Desigual profits rise 9% to 71 million in 2016, but sales fall by almost 8%

Desigual has ended 2016 with net profit of 71 million euros ($76 million), up 9% on the previous year, but revenue dropped by 7.8% to 861 million ($925 million), announced the company on Friday.


The Spanish company said the revenue drop reflected a sales decline in its European markets, which currently account for 90% of sales, however there was an increase in revenue outside Europe, especially in Latin America.

EBITDA for the period was also down, dropping by 17% on 2015 to 166 million euros ($178 million) as a result of lower revenue, unfavourable currency movements and increased investment in quality fabrics and materials.
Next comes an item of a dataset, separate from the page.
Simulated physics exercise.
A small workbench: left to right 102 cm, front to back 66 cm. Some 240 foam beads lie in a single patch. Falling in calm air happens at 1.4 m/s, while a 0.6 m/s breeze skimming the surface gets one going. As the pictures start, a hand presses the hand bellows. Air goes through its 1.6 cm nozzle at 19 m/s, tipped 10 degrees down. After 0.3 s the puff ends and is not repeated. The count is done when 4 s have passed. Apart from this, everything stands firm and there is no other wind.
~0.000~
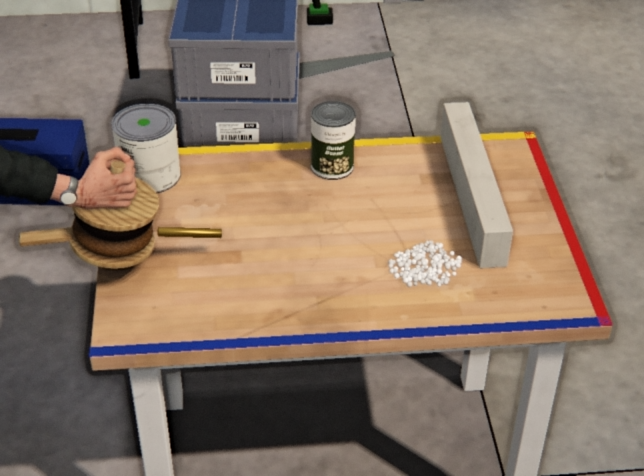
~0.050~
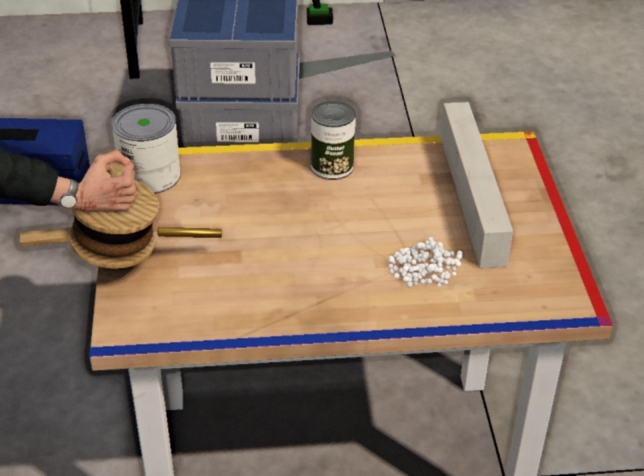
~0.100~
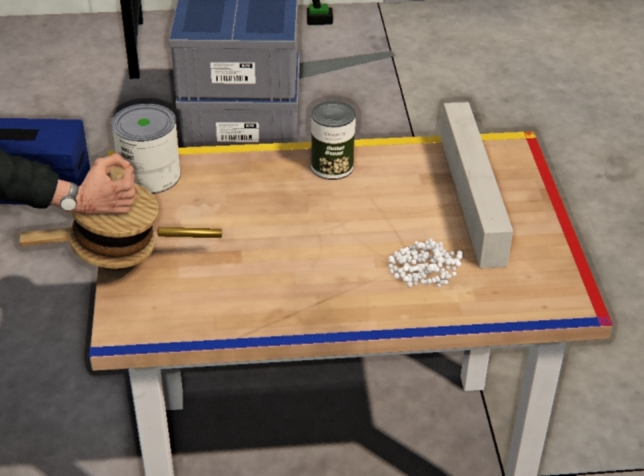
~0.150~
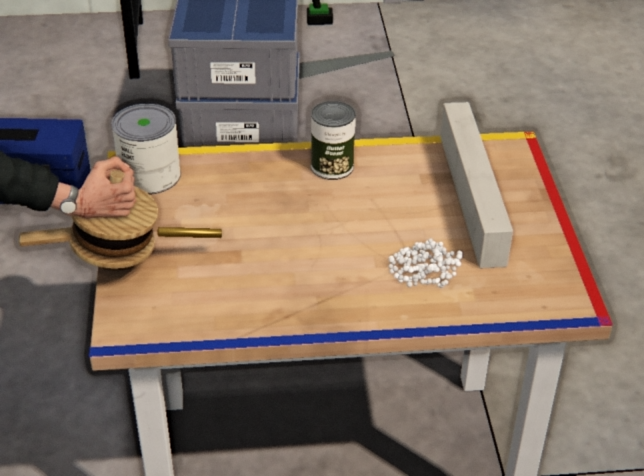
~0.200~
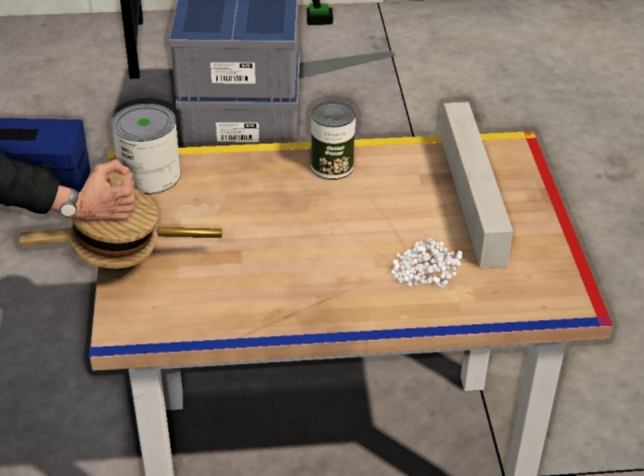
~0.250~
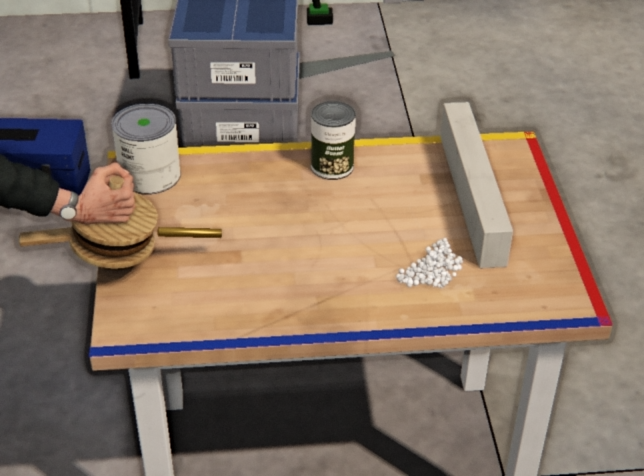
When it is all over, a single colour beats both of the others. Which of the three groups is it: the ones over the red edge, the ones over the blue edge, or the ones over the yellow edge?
The group over the blue edge.
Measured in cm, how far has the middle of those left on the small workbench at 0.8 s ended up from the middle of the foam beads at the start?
Measured offset: Approx. 25 cm.
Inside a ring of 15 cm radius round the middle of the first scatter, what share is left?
Near 10 %.
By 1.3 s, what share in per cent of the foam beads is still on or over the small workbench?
Around 50 %.
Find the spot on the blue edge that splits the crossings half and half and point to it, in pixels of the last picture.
Around (523, 331).
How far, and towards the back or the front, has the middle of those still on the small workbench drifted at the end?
The middle moved forwards, roughly 10 cm.
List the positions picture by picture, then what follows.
In the first picture, the middle of the foam beads is near (424, 264), none has stirred yet and the mouth of the hand bellows is at (222, 233).
In the second picture, the middle of the foam beads is near (423, 260), none has stirred yet, the red edge is centred on (569, 219), the blue edge is centred on (356, 341) and the yellow edge is centred on (324, 142).
In the third picture, the middle of the foam beads is near (423, 260), none has stirred yet, the top of a plank is at (476, 162) and the top of a tin is at (333, 113).
In the fourth picture, the middle of the foam beads is near (423, 260) and none has stirred yet.
In the fifth picture, the middle of the foam beads is near (426, 266) and none has stirred yet.
In the sixth picture, the middle of the foam beads is near (436, 265), the farthest in sight from the hand bellows is at (460, 263) and about 35 % have left their places.
After 0.8 s the count stands so, 0 % are over the red edge, 51 % over the blue edge and 0 % over the yellow edge; the middle of those left on the top is near (544, 297).
After 1.3 s the count stands so, 0 % are over the red edge, 54 % over the blue edge and 0 % over the yellow edge; the middle of those left on the top is near (546, 297).
After 2.2 s the count stands so, 0 % are over the red edge, 54 % over the blue edge and 0 % over the yellow edge; the middle of those left on the top is near (546, 297).
After 4.0 s, at the end, 0 % are over the red edge, 54 % over the blue edge and 0 % over the yellow edge; the middle of those left on the top is near (546, 297).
Desigual’s chief corporate officer Alberto Ojinaga, told Europa Press that the company achieved the profit growth despite a reduction in sales and EBITDA due to its 2016/17 strategy and the fact that provisions set aside in 2015 to cover for the company’s transformation process were not needed last year.

The company’s net cash position increased by 83 million euros to 381 million ($409 million) – the biggest cash stockpile the company has ever had, according to Ojinaga.
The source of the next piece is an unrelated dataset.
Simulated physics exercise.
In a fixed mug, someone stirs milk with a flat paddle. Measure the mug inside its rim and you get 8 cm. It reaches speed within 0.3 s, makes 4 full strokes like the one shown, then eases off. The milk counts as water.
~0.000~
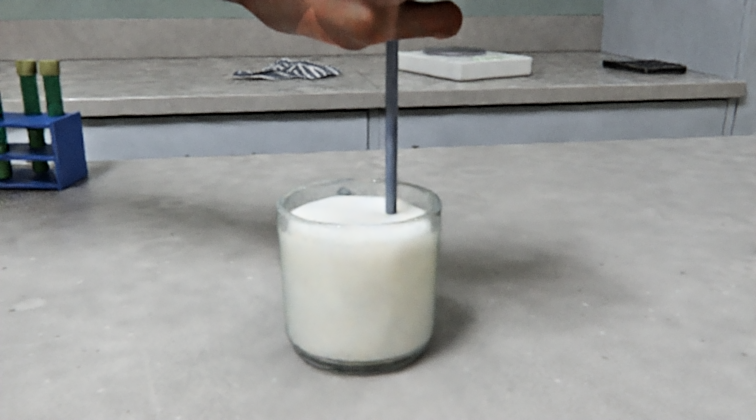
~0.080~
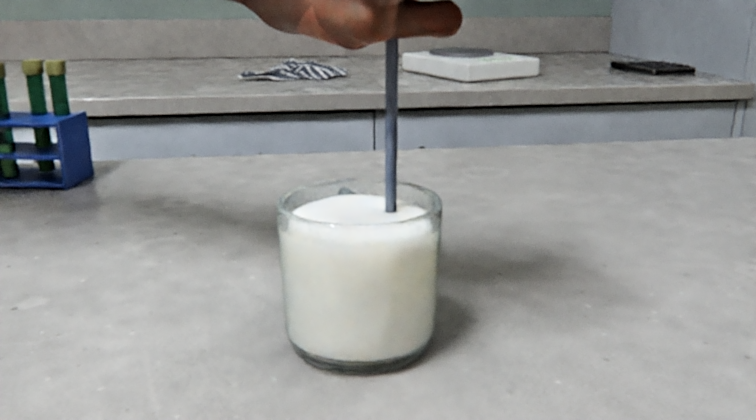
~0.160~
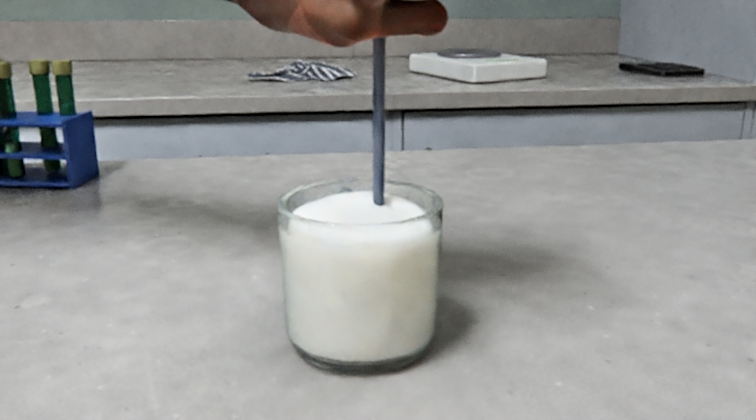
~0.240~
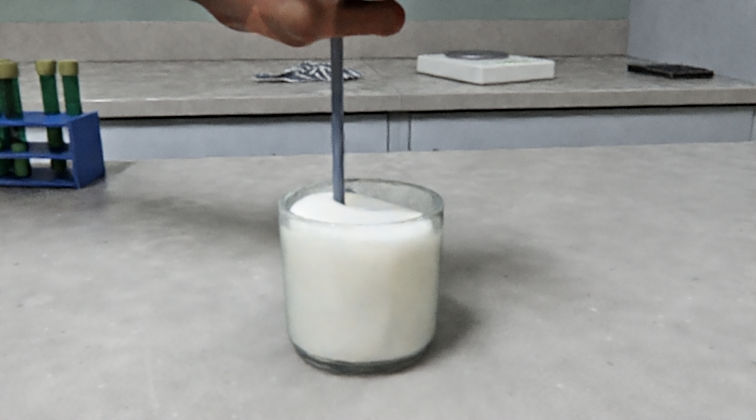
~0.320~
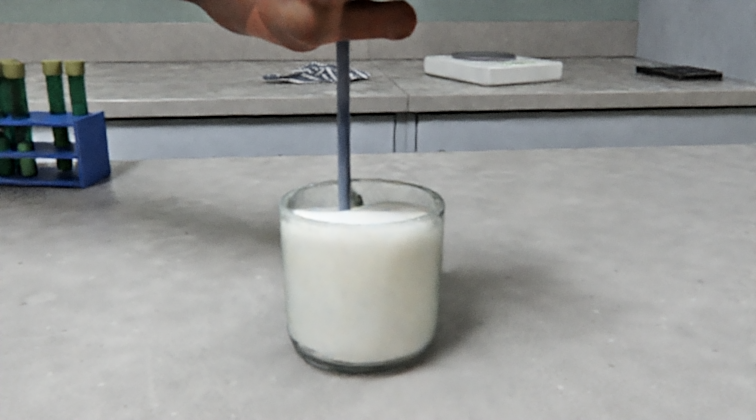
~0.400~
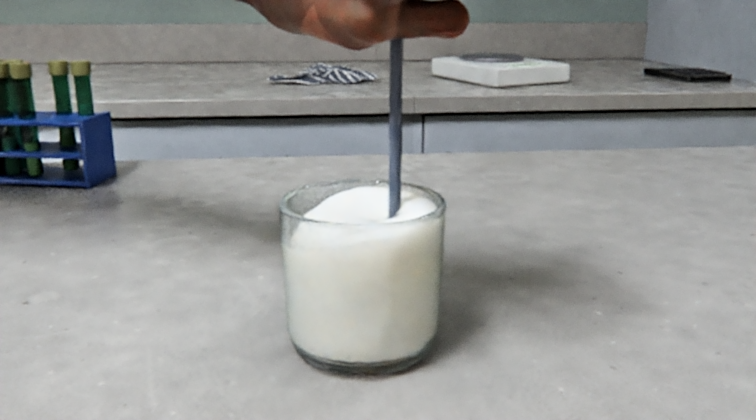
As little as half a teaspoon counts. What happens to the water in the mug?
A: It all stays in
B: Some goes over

The COO said this strong liquidity improvement, with an “extremely healthy” cash position and growing profits, will help the company go through its transformation process with a certain degree of stability.

The brand is undergoing a revamp that will see its brand identity and design updated based on a greater understanding of its consumers.
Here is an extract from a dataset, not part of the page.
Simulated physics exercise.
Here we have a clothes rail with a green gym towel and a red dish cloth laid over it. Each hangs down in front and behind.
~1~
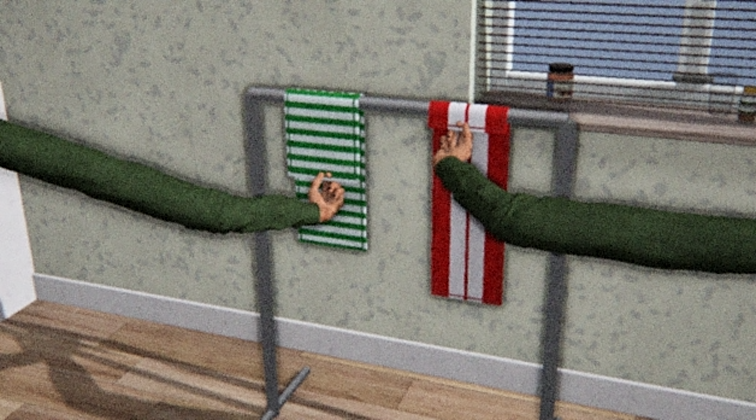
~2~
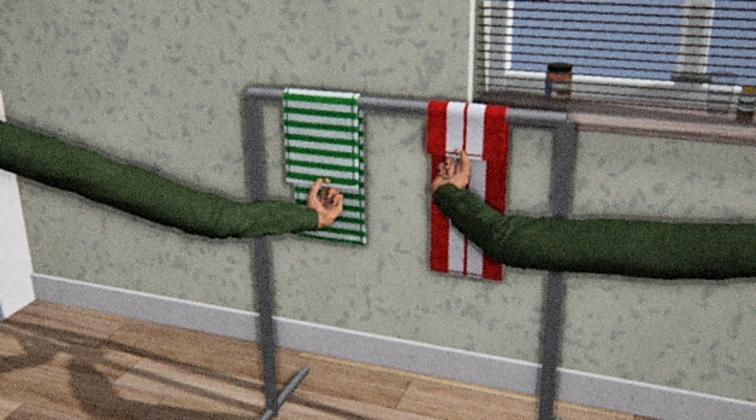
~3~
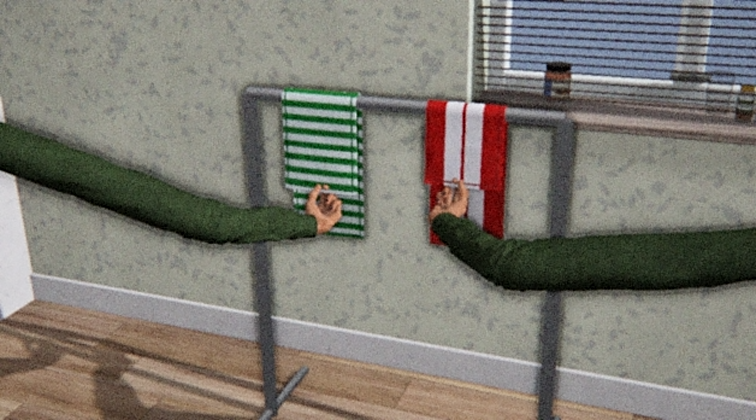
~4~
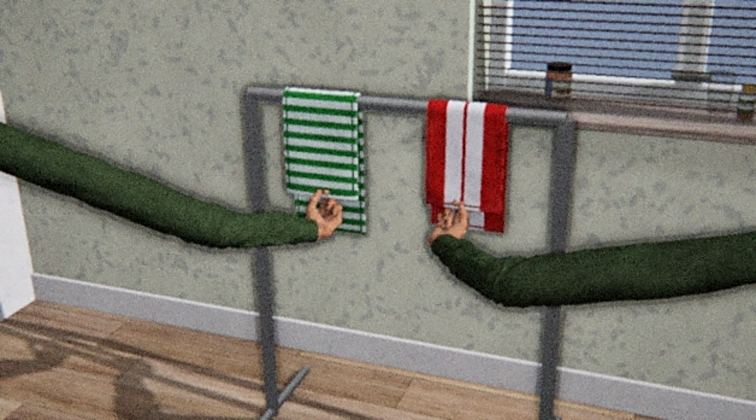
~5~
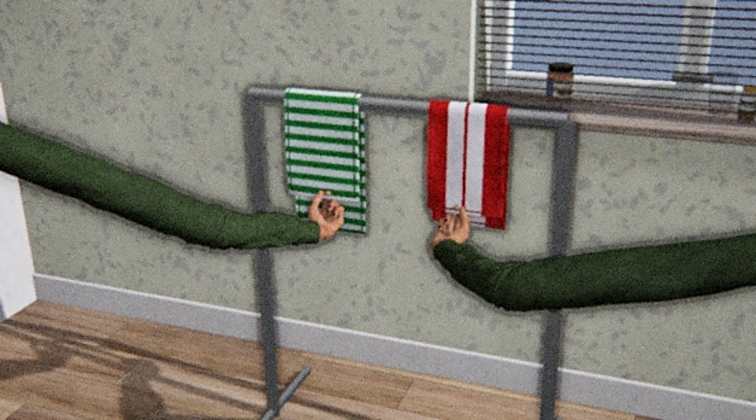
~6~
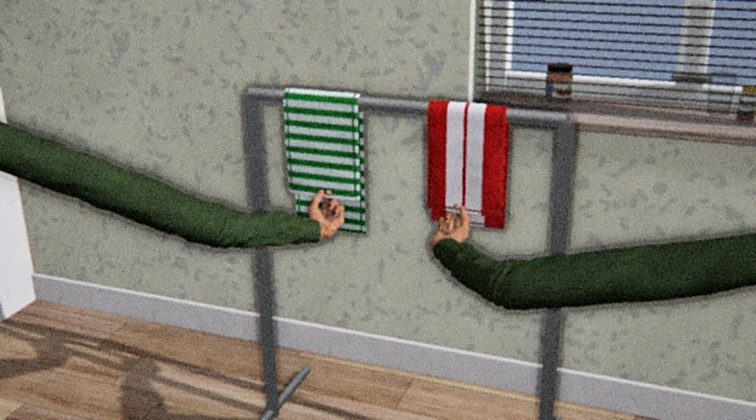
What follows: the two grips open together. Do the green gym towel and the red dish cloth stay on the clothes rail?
The green gym towel keeps its place, the red dish cloth stays on.
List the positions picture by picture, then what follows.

Last year, Desigual opened 7 stores and closed 37, and this year the business plans to continue closing stores as part of a restructuring of its property portfolio, which Ojinaga described as “small” considering that it owns more than 500 stores worldwide.

As part of this plan, the Barcelona-based company has announced the appointment of David Meire as new chief client officer. He will focus on consumers and help spearhead change in the business.

Meire, who has extensive experience in the fashion and retail industry, will be joined by Alberto Ojinaga and CEO Thomas Meyer in the development of strategies aimed at better targeting consumers.